Como foi a experiência de filmar em uma favela carioca?
Antes de começar a pesquisa, fomos ao Morro da Providência, que é a primeira favela brasileira. Fomos até lá também por uma questão simbólica. E sempre foi de boa, eu subia tranquilamente, nunca tive nenhum tipo de problema. Porém, na medida em que fomos desenvolvendo o projeto, chegamos até o ponto de hoje, em que estamos no ápice da violência, com a crise da UPP, o recomeço dos tiroteios, o tráfico está de volta à favela. Quando algo assim vai parar nos filmes, as atenções chegam a tal ponto que não tivemos como filmar no Morro, e isso que contávamos com o apoio da associação de moradores! Só nos deixaram filmar lá embaixo! A gente adiou o que pode, fizemos um corte para outro lugar, para uma favelinha pequena, que acabou servindo como se fosse a outra. Mas mesmo assim, é engraçado. Teve gente da Igreja Evangélica que veio se oferecer para usarmos a região deles, e uma semana antes de filmar houve um grupo do Comando Vermelho, se não me engano, que exigiu que pagássemos uma taxa para trabalhar.
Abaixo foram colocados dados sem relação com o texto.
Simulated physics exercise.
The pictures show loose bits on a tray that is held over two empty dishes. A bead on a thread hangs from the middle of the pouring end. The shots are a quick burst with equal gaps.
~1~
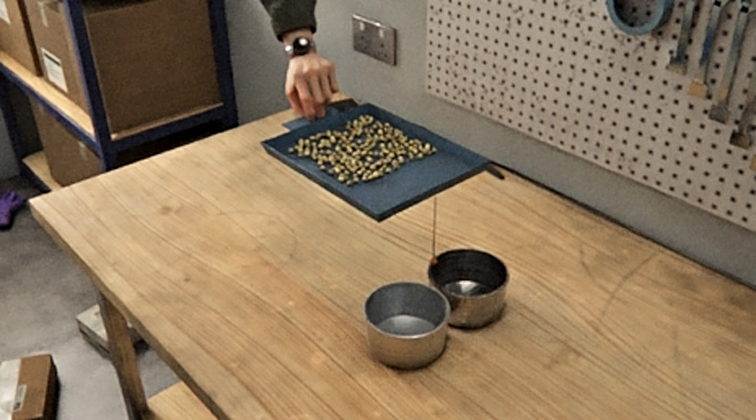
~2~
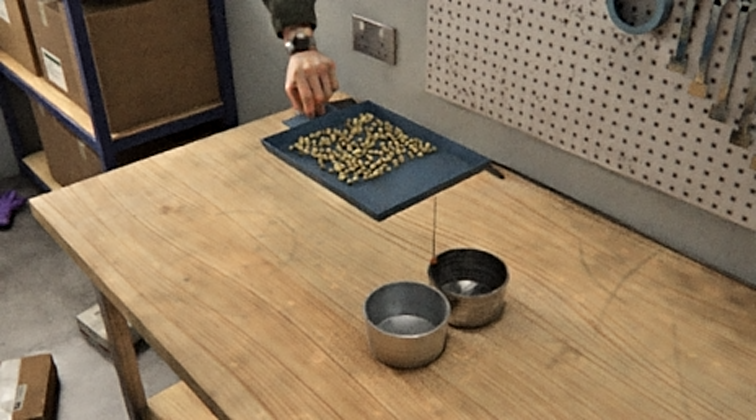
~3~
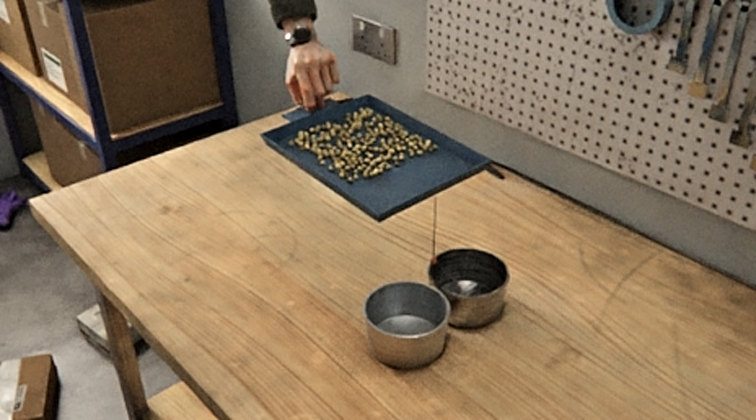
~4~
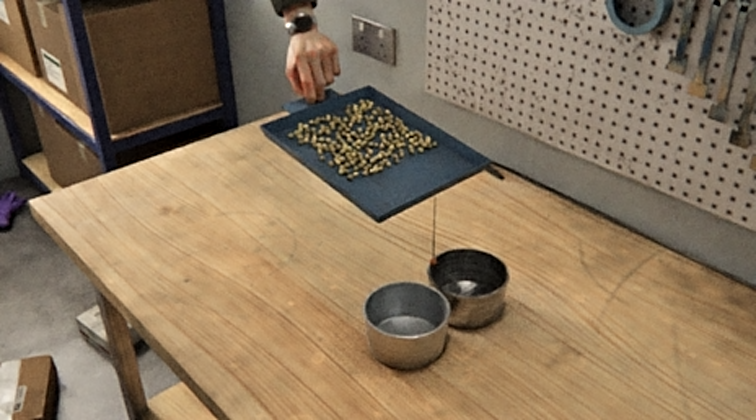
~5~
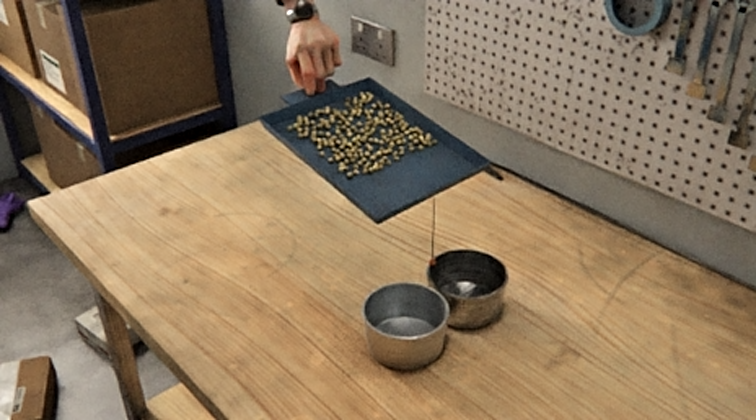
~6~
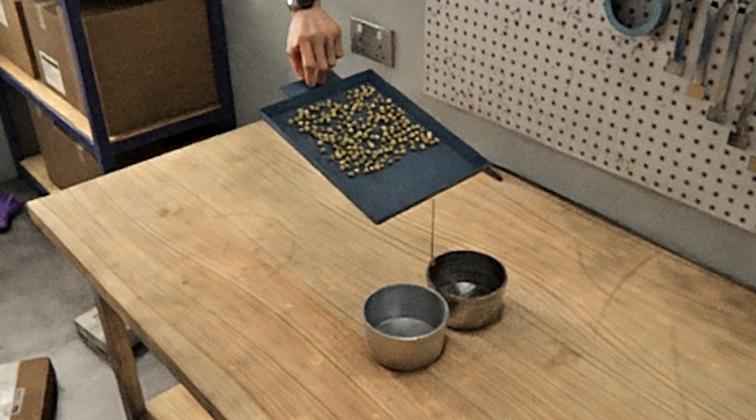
In this clip, a hand grips the back of a blue tray of soya beans above two empty metal dishes on a wooden table, then gradually raises that end, tilting the tray slightly while a thread hangs from its front edge.
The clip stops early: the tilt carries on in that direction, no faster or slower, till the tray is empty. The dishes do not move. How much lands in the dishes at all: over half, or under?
Caught overall: Over half.
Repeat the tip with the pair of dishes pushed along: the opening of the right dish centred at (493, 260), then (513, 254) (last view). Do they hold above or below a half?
At the first place more than half, at the second more than half.
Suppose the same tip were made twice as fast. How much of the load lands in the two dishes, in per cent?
Near 50 %.
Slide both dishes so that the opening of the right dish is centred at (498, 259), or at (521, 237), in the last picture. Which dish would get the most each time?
In turn: Left; the left dish.
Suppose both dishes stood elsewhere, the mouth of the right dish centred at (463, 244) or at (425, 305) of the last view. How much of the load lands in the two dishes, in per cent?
Near 10 % and 60 %.
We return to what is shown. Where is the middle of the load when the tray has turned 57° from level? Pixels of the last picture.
Near (428, 195).
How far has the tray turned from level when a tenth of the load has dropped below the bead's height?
Roughly 55°.
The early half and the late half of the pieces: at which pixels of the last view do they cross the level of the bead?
The first part at (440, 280); the rest at (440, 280).
Shortly afterwards, tray tipped steeply; the bulk on the tray; a little in the left dish; a little in the right dish; only a few outside both; a little in the air.
Next, tray tipped right over; a little on the tray; near a quarter in the left dish; near a quarter in the right dish; only a few outside both; near a third in the air.
Some moments later, tray tipped past a quarter turn; near half in the left dish; near half in the right dish; a little outside both.
In the end, tray tipped past a quarter turn; near half in the left dish; near half in the right dish; a little outside both.
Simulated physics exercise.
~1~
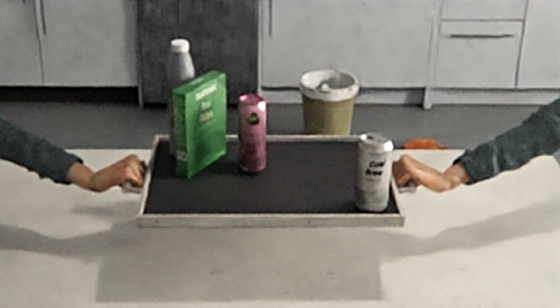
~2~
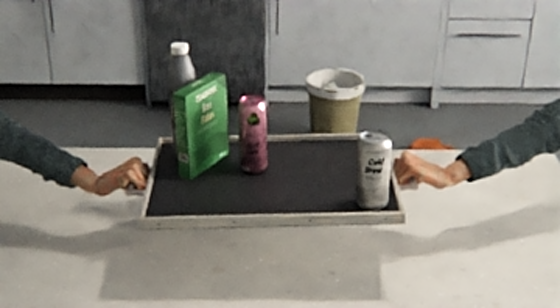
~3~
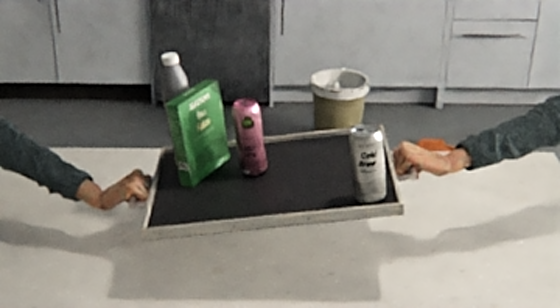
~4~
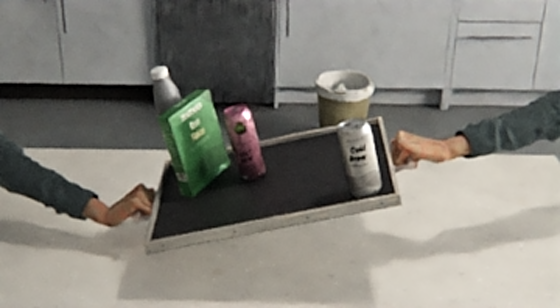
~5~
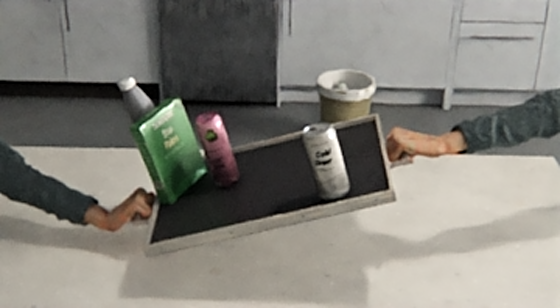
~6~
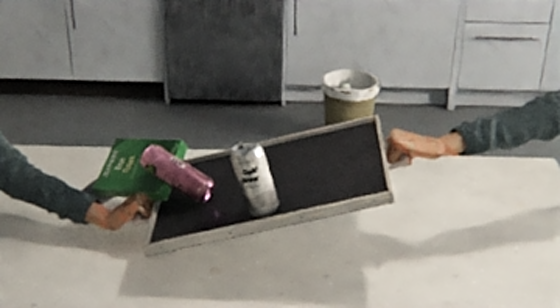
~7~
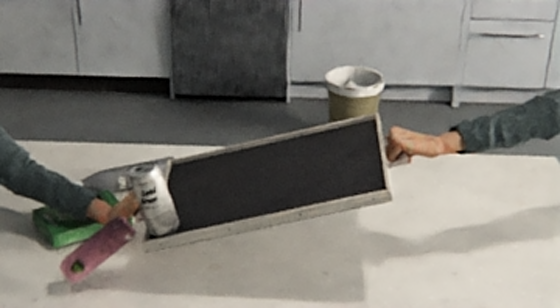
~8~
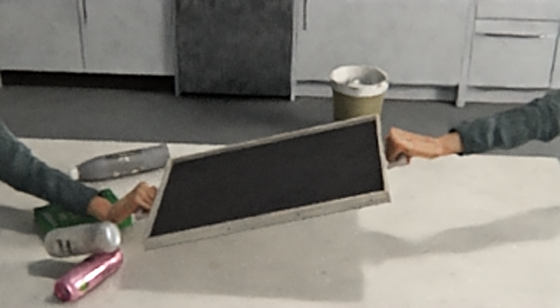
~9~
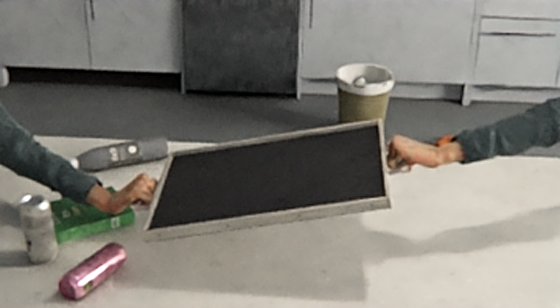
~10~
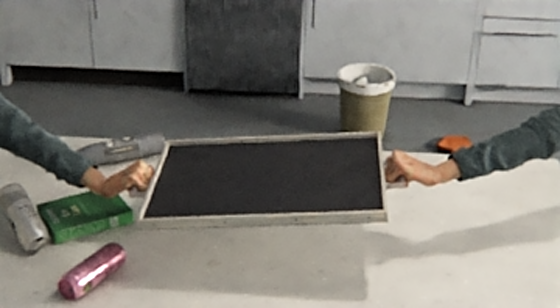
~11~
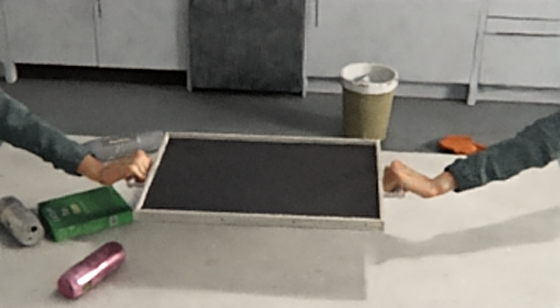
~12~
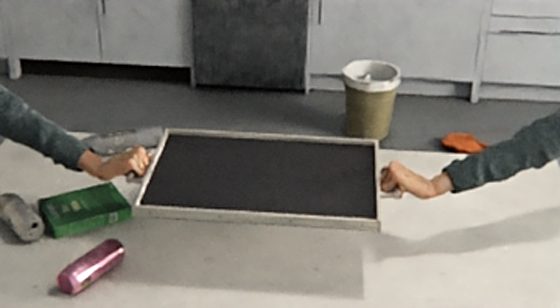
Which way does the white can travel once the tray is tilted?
It slides to the left along the tray and goes off the lowered edge onto the table.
É claro que não iríamos entrar numa loucura dessas!
A última vez em que conversamos foi durante o lançamento de A Memória que me Contam (2012). Aquele era um filme nostálgico, cujas lembranças eram também motores para seguir em frente. Você retoma essa ideia em Praça Paris, não?
Brinquei sobre isso com a minha filha, a Júlia. Descobri que Praça Paris é autobiográfico. Mas só me dei conta quando o filme já estava pronto. Porque é paranoico? Exatamente! A gente acabou escolhendo uma frase: “o amor é frágil onde o medo é forte” para estar no cartaz, e acho que isso diz tudo. O medo toma conta dessas mulheres, provocando as mortes de outras pessoas. É um filme de gênero, um thriller, não tem um naturalismo da realidade. E isso, hoje em dia, já é tomar uma posição. Afinal, só o que se vê por aí é mais do mesmo, uma polarização que não é saudável, não é boa para ninguém. Quis ir um pouco contra isso.